Eran’s focal point is a Vaishnava temple complex dominated by a giant Varaha figure, more than 11 feet high and 13 feet long. Carved on this 5th century CE icon are over a thousand sages, a Bhumidevi and musicians. On its tongue is a tiny carving of Saraswati and on the ground below is a depiction of ocean life, showcasing the mythological churning of the ocean. On the boar’s front is an inscription mentioning the Huna ruler Toramana, making it a repository of history.
Next to the Varaha is an even older Vishnu idol with a gateway in front, replete with iconography.
Eran was also a mint town: coins punch-marked with its motifs being found as far south as Coimbatore, indicating its importance. Adding another dimension to this veritable repository of Indian History is an inscription giving the earliest recorded instance of Sati.
Kalaburagi: Once a part of the Rashtrakuta and Chalukyan kingdoms, Kalaburagi – formerly known as Gulbarga - became the capital of the Bahmani Sultans in 1347. Lying in a fertile agricultural belt and in the middle of peninsular India’s busy trade routes enriched the kingdom. The result is seen in the form of a rich architectural legacy, a synergy of Dakhni and Persian styles.
In 1432, the capital moved to Bidar. Later, the place became part of the kingdom of Bijapur. Still later, the entire region was annexed by the Mughal empire and Kalaburagi was reduced to a frontier outpost. In its heyday, a Sufi called Bande Nawaz established his spiritual order in the town and his vast dargah complex is now a pilgrim destination. Perhaps as a result of his mausoleum’s presence, the place soon began to resemble a vast necropolis with tombs being built thick and fast.
Even today, the town retains a medieval air. Tombs and mosques are everywhere, from inside residential areas to within markets. Many are abandoned, some even used by local children to play hide and seek. In fact, it is impossible to move anywhere in the town without spotting a tomb. The dargah complex of Bande Nawaz has several smaller tombs within and around. Not far away is a complex called the Haft Gumbad – a royal necropolis comprising tombs of Bahmani’s ruling family. There is even a state archaeological museum within two tombs.
In the heart of Kalaburagi is a 15th century fort. Its bastions are crumbling but within those mighty walls cannons still stand, including some whose fury was felt by invading forces.
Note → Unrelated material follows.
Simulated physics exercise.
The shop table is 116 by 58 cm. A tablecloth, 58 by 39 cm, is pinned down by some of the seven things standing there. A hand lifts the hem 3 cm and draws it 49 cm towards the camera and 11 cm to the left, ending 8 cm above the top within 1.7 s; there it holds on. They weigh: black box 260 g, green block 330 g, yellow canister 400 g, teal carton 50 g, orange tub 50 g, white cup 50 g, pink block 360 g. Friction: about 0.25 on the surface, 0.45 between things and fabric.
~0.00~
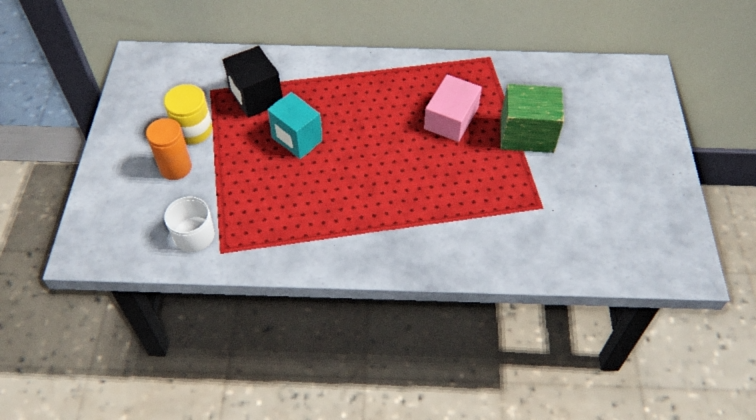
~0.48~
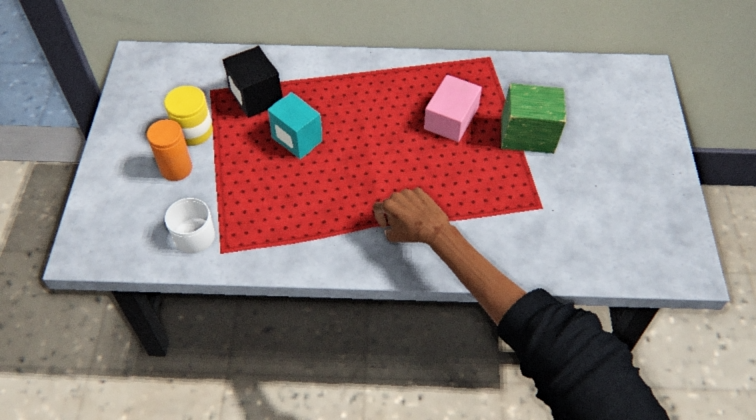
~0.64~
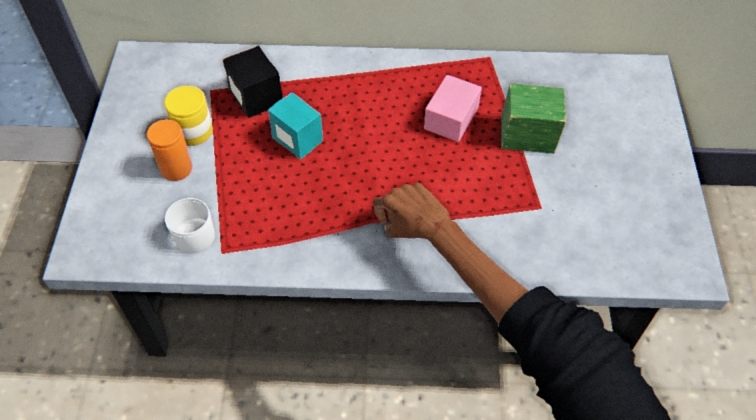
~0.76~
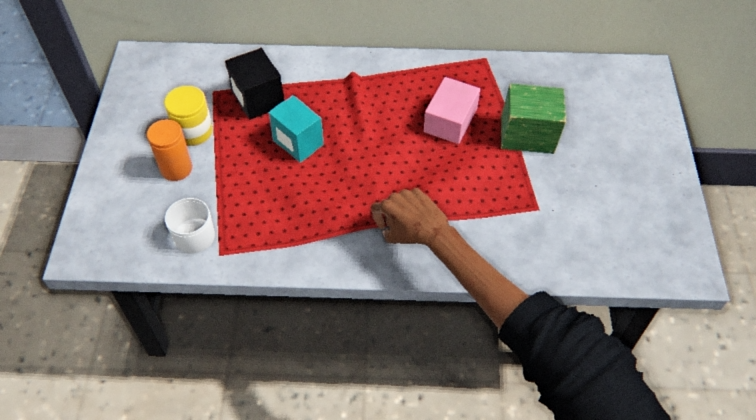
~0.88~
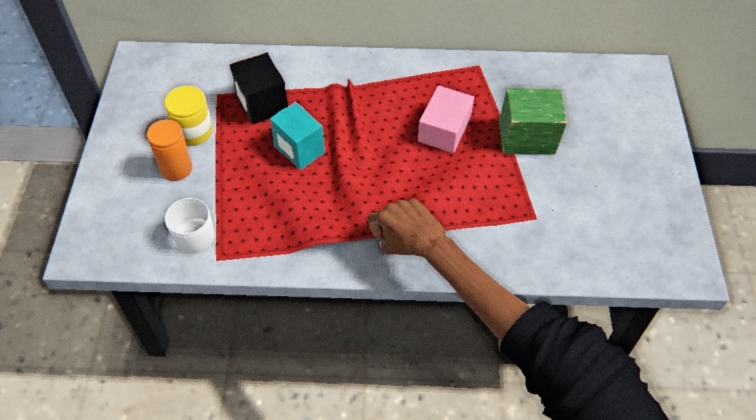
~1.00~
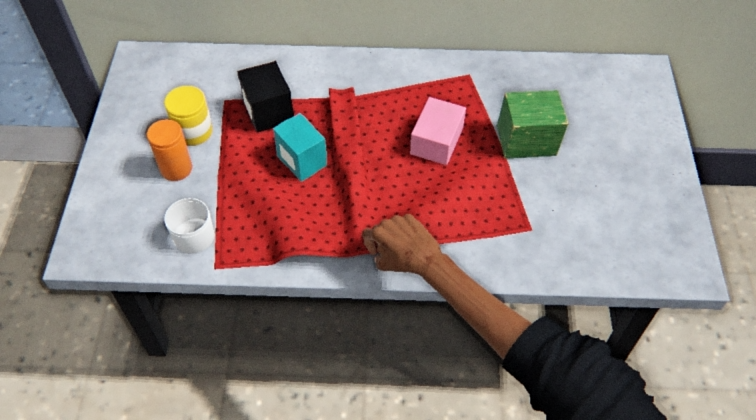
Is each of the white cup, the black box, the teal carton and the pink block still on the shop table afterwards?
Result: White cup remains up there, black box goes over the edge, teal carton falls off, pink block falls off.
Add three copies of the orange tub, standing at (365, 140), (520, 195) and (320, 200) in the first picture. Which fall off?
In turn: Drops off, drops off, falls off.
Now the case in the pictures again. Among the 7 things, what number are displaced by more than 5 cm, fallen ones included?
I count 3.
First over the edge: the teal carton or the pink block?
The pink one.
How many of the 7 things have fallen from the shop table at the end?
I count 3.
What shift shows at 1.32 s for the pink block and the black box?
Pink block 20 cm, black box 15 cm.
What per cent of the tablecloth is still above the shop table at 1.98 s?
About 15 per cent.
At 1.3 s, 85 % of the tablecloth is still over the top; pink block 19 cm off its start, teal carton 16 cm off its start, black box 15 cm off its start.
At 1.7 s, 50 % of the tablecloth is still over the top; pink block 35 cm off its start, teal carton 30 cm off its start, black box 28 cm off its start.
At 2.0 s, 15 % of the tablecloth is still over the top; pink block over the edge, teal carton on its side, 44 cm off its start at (261, 351), black box 40 cm off its start at (291, 239).
At 2.3 s, 0 % of the tablecloth is still over the top; pink block over the edge, teal carton over the edge, black box over the edge.
At 3.9 s, 0 % of the tablecloth is still over the top; black box over the edge, pink block over the edge, teal carton over the edge, white cup 0 cm off its start at (186, 217).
An elegant Jama Masjid is the best maintained structure, the call to prayer still drawing in people as it used to centuries ago.
Rajnagar: Darbhanga is today considered the cultural heartland of Bihar. At its peak, the ‘Darbhanga Raj’ was a ‘zamindari’ whose size and wealth outclassed most of India’s princely states. Its last ruler – Maharajadhiraj Sir Kameshwar Singh Goutam Bahadur - was the third richest man in India and his state encompassed nearly 4,000 square miles and hundreds of villages. His jewellery collection included a famed diamond necklace once owned by Marie Antoinette, the last queen of France. A ‘Darbhanga House’ existed not just in Patna but in Lutyens Delhi also.
In 1884, Kameshwar’s father Maharaja Rameshwar Singh began building a new city 47 kilometres north of Darbhanga town. This was Rajnagar, a grand new administrative headquarters for a zamindari that vied to be a princely state. An Italian master architect, M.A. Corone, was in charge. Glorious palaces and grand temples were built, with ponds nearby. The fluted pillars and ornate cupolas indicated an attempt to mix Indian and European styles.
However, an Act of God ended the dream. The 1934 earthquake, measuring more than 8 on the Richter Scale, devastated Bihar and damaged Rajnagar’s buildings irreparably. With Rameshwar Singh having passed away five years earlier, priority for repair was given to Darbhanga town over Rajnagar. Today, the huge Naulakha Palace stands like a ghost from the past. Huge stone elephants flanking a palace gateway look trapped in time. A Kali Temple remains in worship, Madhubani paintings on its walls. A Kamakhya shrine lies within the camp of a security unit, guarding the nearby border with Nepal.
Eran, Kalaburagi and Rajnagar are three examples of countless heritage-filled cities in India that were once prominent but have now fallen off the tourist map. Such places may not have World Heritage status, but that does not prevent them from being repositories of our history.